Long division is a method used to divide polynomials, similar to how it’s used with numbers. When you perform polynomial long division, you systematically find out how many times the divisor fits into parts of the dividend.
Like numerical long division, the goal is to take a large problem and break it into smaller, more manageable pieces. Here’s how the process works:

• First, you write the dividend inside the division symbol and the divisor outside.
• Next, determine how many times the leading term of the divisor fits into the leading term of the dividend.
• This term then becomes a part of your quotient.
• After that, you multiply the entire divisor by this quotient term and subtract to find the new dividend.
• The process repeats until the remainder's degree is less than the divisor's degree.

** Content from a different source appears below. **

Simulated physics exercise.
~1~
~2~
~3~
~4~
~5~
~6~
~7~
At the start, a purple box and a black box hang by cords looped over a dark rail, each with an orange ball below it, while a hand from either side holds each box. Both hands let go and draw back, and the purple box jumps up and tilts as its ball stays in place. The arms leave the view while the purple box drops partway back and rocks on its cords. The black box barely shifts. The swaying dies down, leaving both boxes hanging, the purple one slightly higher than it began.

This structured approach makes long division a reliable way to divide polynomials and gain insight into polynomial relationships.

In polynomial division, the divisor is the polynomial that you are dividing the original polynomial by. For our problem, the divisor is the polynomial \(a^2 - 2a + 3\). Understanding the structure of the divisor is key to solving the division problem.
During the process, we focus on the leading term of the divisor to derive each step of the division. This leading term, in this case \(a^2\), helps in determining how many times it fits into any leading term of the dividend. The aim is to eliminate the leading term of the dividend by subtracting an appropriate multiple of the divisor.
The divisor stays constant throughout the division process, which is why careful attention must be paid to it early on to ensure accurate calculations later in the procedure.

The dividend in polynomial division is the polynomial that you're dividing. It's placed under the division symbol and divided by the divisor step by step. In our exercise, the dividend is \(4a^3 - 2a^2 + 7a - 1\).
Each stage of the division focuses on reducing this dividend by removing multiples of the divisor, ultimately simplifying as much as possible. This process involves dividing the dividend's leading term by the divisor's leading term to generate terms of the quotient.
The remaining polynomial after subtracting the product of this quotient term and the divisor becomes the new dividend for the next step, allowing the division to continue.

In polynomial division, the remainder is what is left over once the division process is complete. It happens when the degree of the remaining polynomial is less than the degree of the divisor.
For the problem at hand, the remainder is \(7a - 19\). This indicates the division stopped when further factoring wasn’t possible beyond this point. The remainder becomes an important indicator in polynomial division because it essentially tells you how close you got to dividing evenly.
The remainder also can be expressed as a fraction of the original divisor when recounting the complete division, usually by stating the quotient plus the remainder over the divisor.